Más les cuesta a los dos resolver sus discordias familiares. Lo hacen en el tercer acto, cuando el relato del sacrificio de Txuri y la traición de Gorri, sus respectivos perros, da rienda suelta a sus recuerdos hasta hacerles revivir su pasado en común. El abrazo de entonces, rememorado, pronto se convierte en el de ahora. Dos mentes, dos sensibilidades, se reconcilian definitivamente y, para celebrarlo, empiezan a preparar la ceremonia, esa última cena que les hermanará con la Muerte en el espléndido final. Hay mucho de Ignacio Amestoy en esta obra.
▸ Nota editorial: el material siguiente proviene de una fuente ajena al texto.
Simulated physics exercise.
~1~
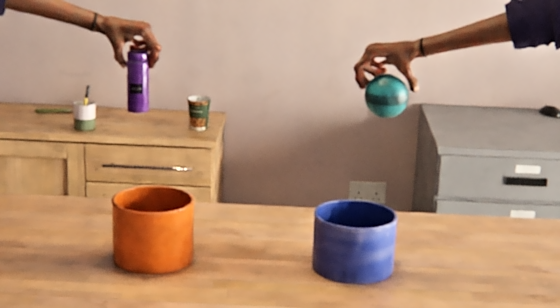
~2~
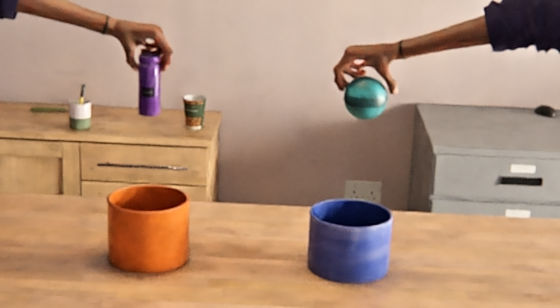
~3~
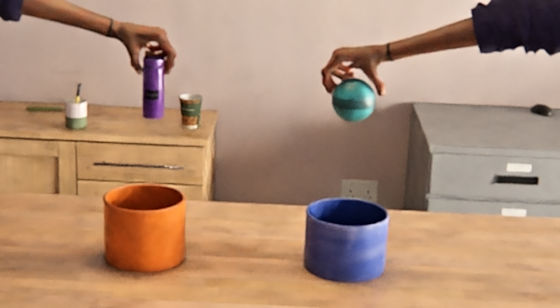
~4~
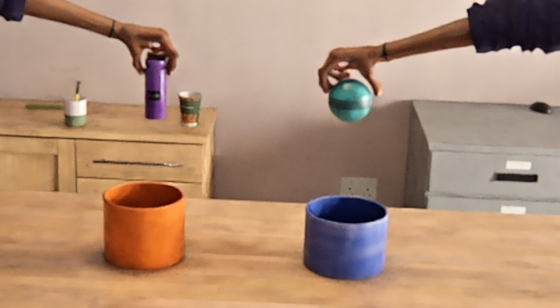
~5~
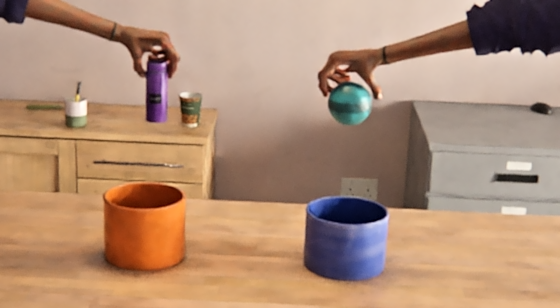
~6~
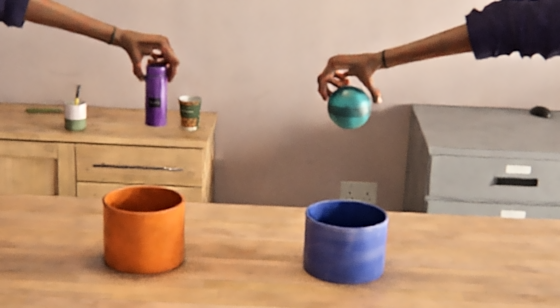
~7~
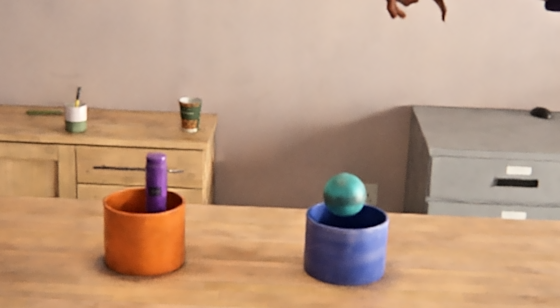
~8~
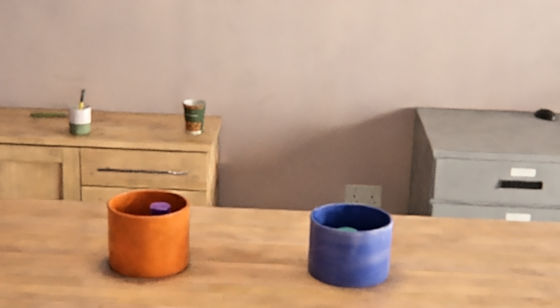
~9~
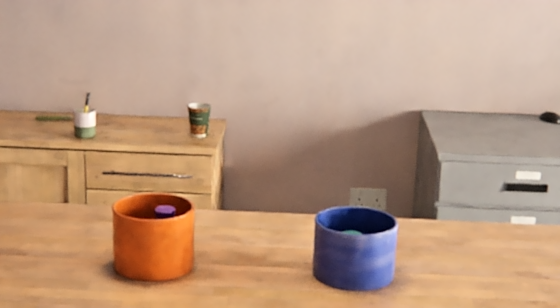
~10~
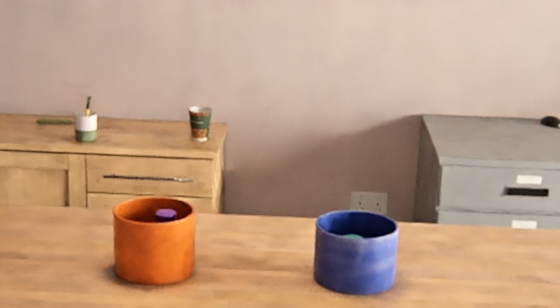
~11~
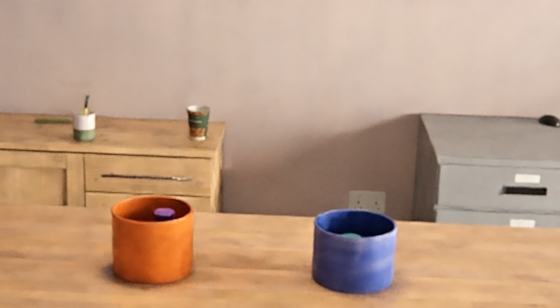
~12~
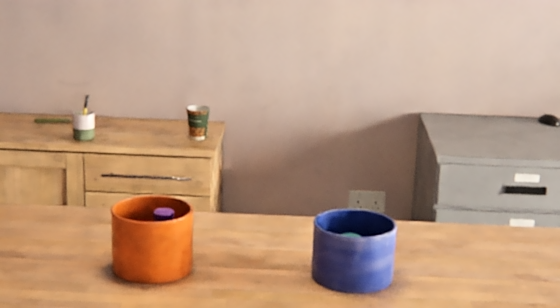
Over a wooden table, two hands releasing a purple shaker and a turquoise ball, which drop into orange and blue pots and stay inside.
De su maestría como dramaturgo en primer lugar, con ese diálogo tan certero y concreto, casi ascético, que caracteriza las dos primeras partes en donde una palabra, el final de una frase, lleva a la otra resaltando conceptos, hilvanando matices, introduciendo silencios que hablan a gritos… Un texto teatral que vehicula ideas pero que mueve también las emociones como ocurre en ese tercer acto plagado de monólogos en que se hace presente la querencia de Ignacio por el paisaje, los hombres y la forma de vida de su Euskadi natal. Un arrebato lírico que a veces bordea un sentimentalismo que Amestoy no rehuye, en el convencimiento de que su sabiduría de dramaturgo compensará con creces la espontaneidad y la franqueza del artista que se da por completo y se vacía.
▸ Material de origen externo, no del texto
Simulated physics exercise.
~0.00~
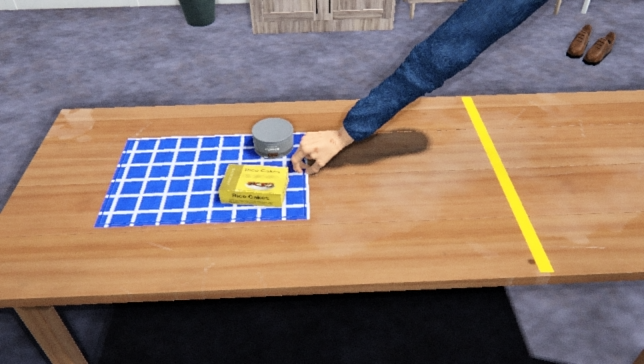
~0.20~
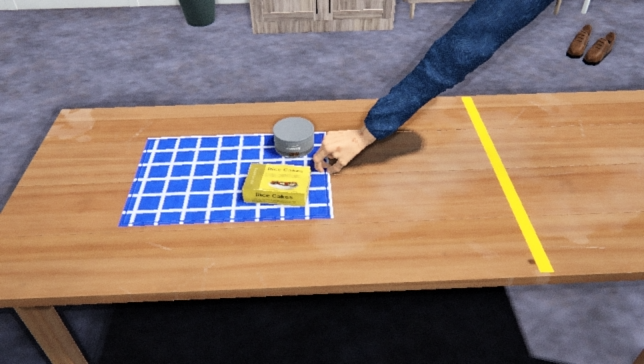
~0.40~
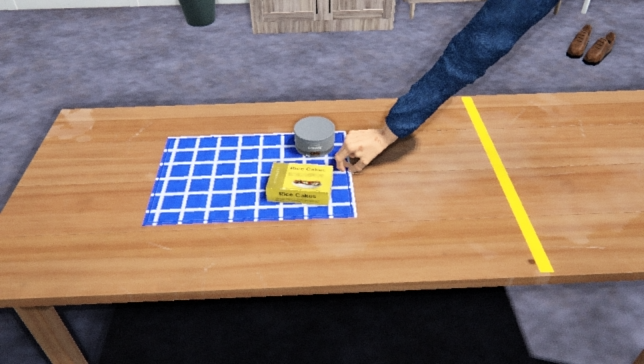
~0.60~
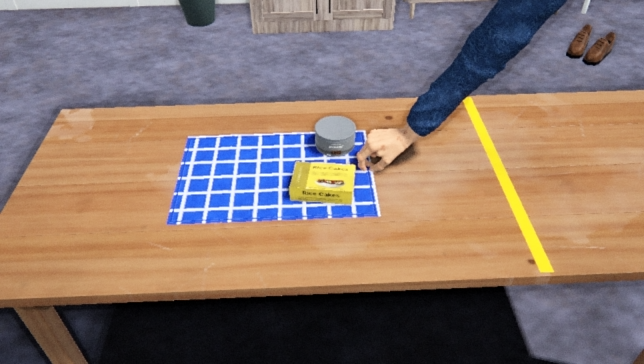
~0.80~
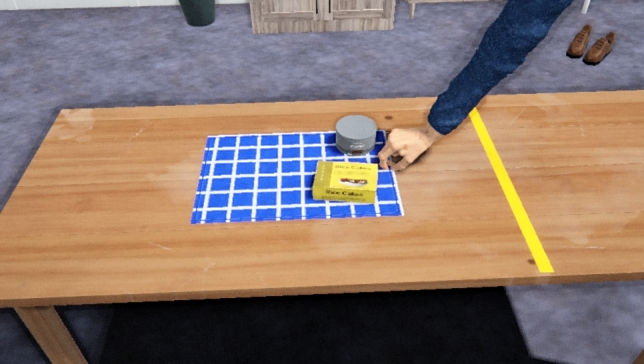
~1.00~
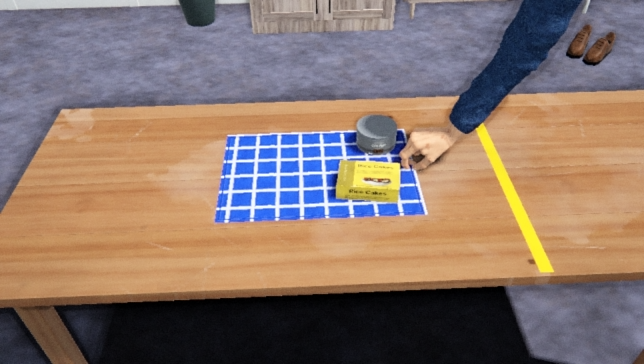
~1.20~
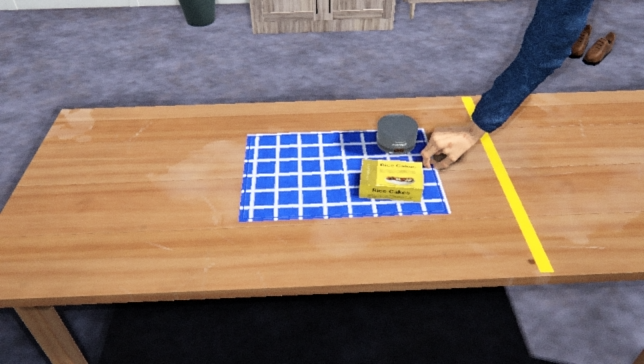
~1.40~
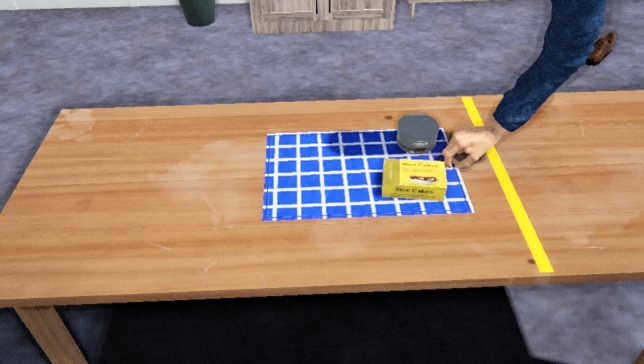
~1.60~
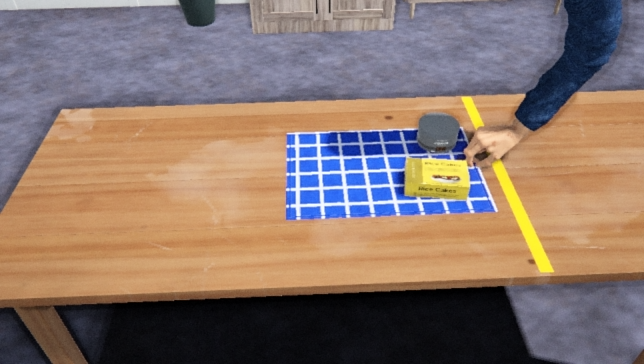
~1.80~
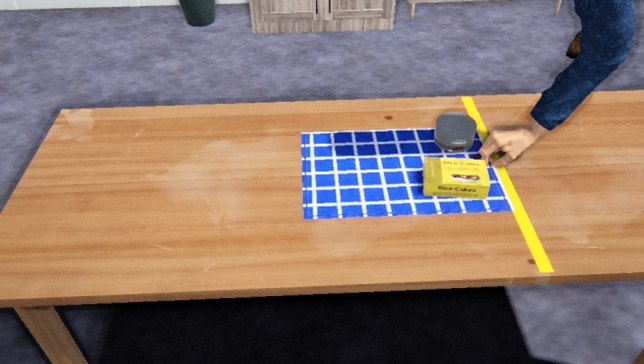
To begin with, a blue and white checked place mat lies toward the left of a wooden table, with a yellow packet and a round grey tub resting on it near its right side. A hand in a blue sleeve holds the right edge of the mat. The hand draws the mat steadily to the right, toward a yellow tape line across the table. The packet and the tub ride along, keeping their places on the cloth. At the end, the mat's right edge reaches the tape, with both items still sitting upon it.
Queda hablar de la interpretación y la puesta en escena, dos componentes que aquí resultan vitales para calibrar el sentido de la obra. Y al llegar a este punto, me hago cronista de algunas de las observaciones que surgieron en el coloquio con los espectadores que se mantuvo, a raíz de su preestreno, en la sala Guindalera de Madrid. Así, un comentario general fue el ya apuntado más arriba del acento gutural que exhibía Bruno Lastra en su caracterización de Xabier. Un acento que, aunque algún espectador pensara lo contrario, a mí me pareció claramente vascuence. En todo caso, era un rasgo propio de su composición actoral que, como se ha dicho más arriba, incidía en todo lo que de adusto y reprimido pueda tener quien sabe que se encuentra en la línea de fuego. En cambio, su antagonista, Íñigo, encarnado por el actor José Maya, se expresa en un castellano sin acento, casi tan puro como el que se dice que se habla en la Meseta. Es ésta una decisión de Juan Pastor, el director de escena, que viene a demostrar una vez más la importancia que tiene el montaje a la hora de determinar el sentido final de los textos que, inermes muchas veces, se someten a ese ineludible proceso de reinterpretación que es su “representación” sobre el escenario.
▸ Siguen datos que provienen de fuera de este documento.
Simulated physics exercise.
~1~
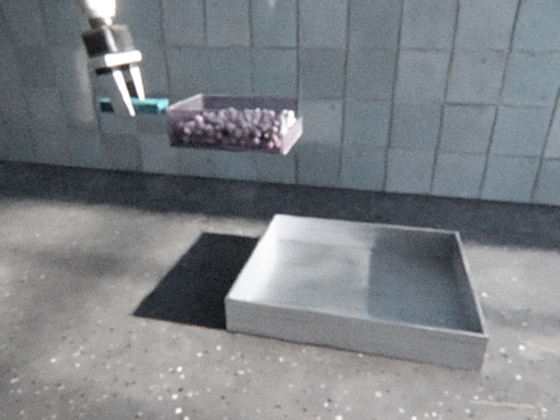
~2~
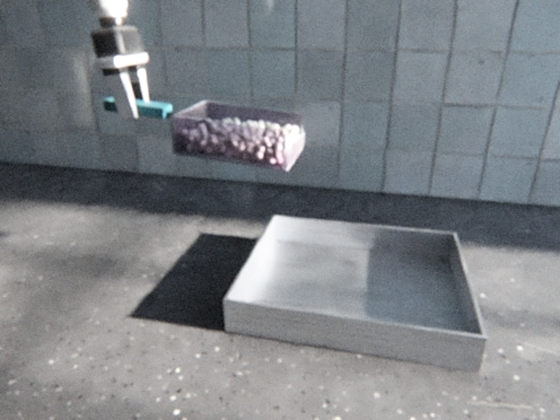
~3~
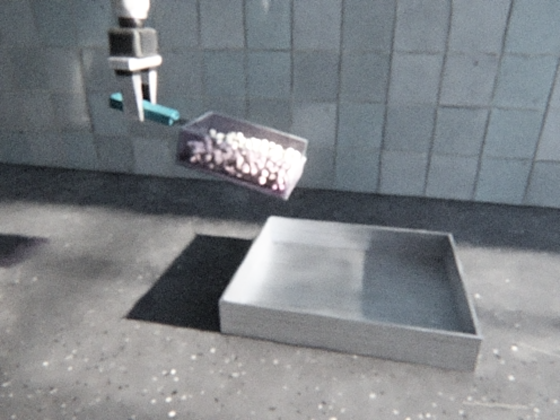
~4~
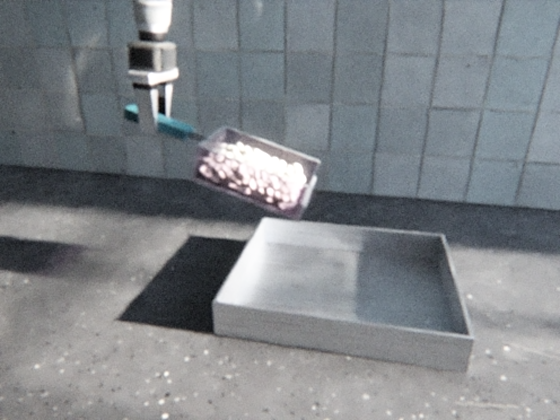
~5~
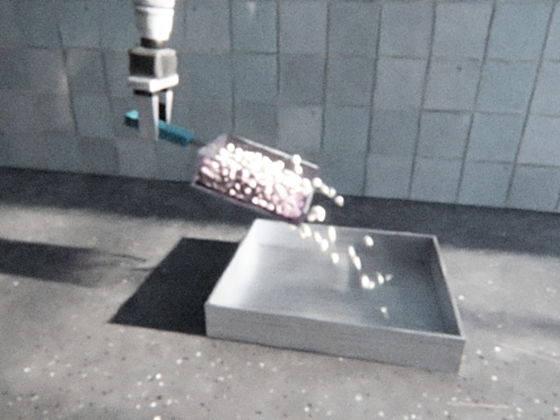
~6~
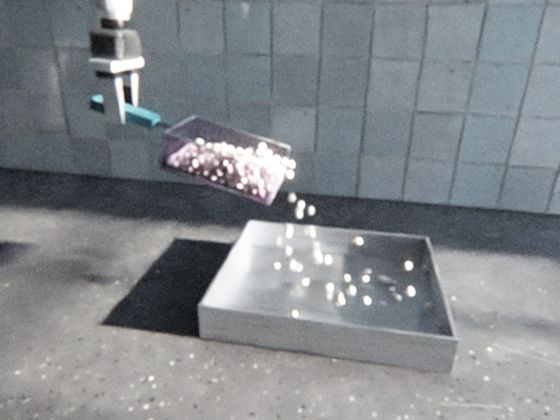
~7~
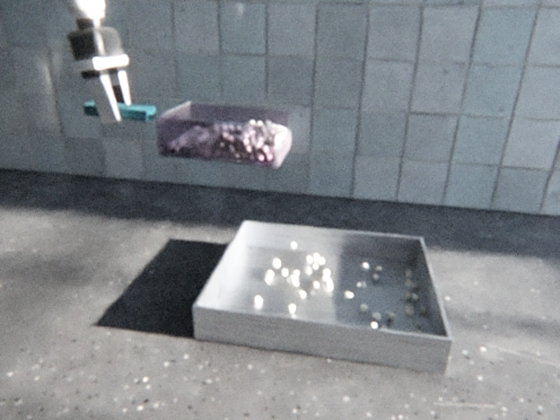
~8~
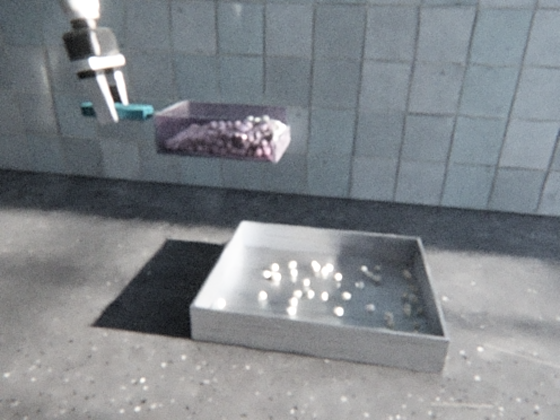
A robot gripper holding a clear box of pale beads by its teal handle lowered and tipped it to the right, spilling a small portion into the gray tray below, then leveled and raised it with most beads still inside.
Y es que, en efecto, tal y como se nos presenta el montaje, con dos acentos tan diferenciados, se fuerza la referencia a ETA aunque en el texto – como ya lo hacía notar Ricardo Domenech en el prólogo a la edición de la obra en Acotaciones, la revista de la RESAD – no se hable nunca de manera explícita sobre el conflicto vasco ni se haga alusión a siglas partidistas como las del PP, el PSOE o el PNV. Y así es, si no me equivoco, porque la confrontación entre el nacionalismo radical (marcado acento vasco) y el poder central (“falta de acento” castellano), aún manteniéndose como telón de fondo, no es el tema determinante de la obra de Ignacio Amestoy (puede que sí lo fuera cuando Xabier dejó la casa familiar). El objeto de la discordia no es ya el afán de independencia de quien se quiere emancipar sino el abismo en el que hoy se precipita la civilización occidental a lomos, esta vez, no de un toro cretense sino de un becerro de oro mercantilista y globalizador que resume cualquier valor humano a su cotización en Wall-Street. El dilema es el mismo – la licitud o no de usar la violencia, y no la razón, a la hora de conseguir unos objetivos políticos – pero trascendido a esa dimensión universal que resulta tan propia de la cultura humanista que caracteriza al autor. Una rebaja del tono vascuence de Xabier (o el hacer hablar a padre e hijo con similar acento) facilitaría así al espectador acceder al propósito final de La última cena.
Y otra de las observaciones de los espectadores que hago mía se refiere al exceso de elementos melodramáticos ajenos al propio texto, en especial la música, que Juan Pastor ha añadido a la representación. Hay un momento en especial que mereció estos comentarios: el abrazo final de padre e hijo, que se subraya con un aria operística que va “in crescendo”. No creo que Amestoy persiguiera crear una emoción artificial. El abrazo de Íñigo y Xabier no apela a la lágrima fácil. Es un abrazo de reconciliación, sentimental y familiar sin duda, pero también política y moral, es decir, propia de la catarsis trágica. La última cena ha superado el drama y alcanzado ese nivel más alto que buscaba Íñigo para su postrer obra. No se reconcilian un padre liberal y un hijo terrorista sino dos ideas, libertad y justicia que, junto con la igualdad, constituyen el credo de una revolución que aún está lejos.
Obra de tesis, sí, la que nos trae aquí Ignacio Amestoy. Demasiado tiempo llevábamos sin ellas, sin que la fuerza de unos argumentos fundamentados en el acontecer cotidiano incitara nuestra reflexión, sacudiera nuestras conciencias y nos conmoviera.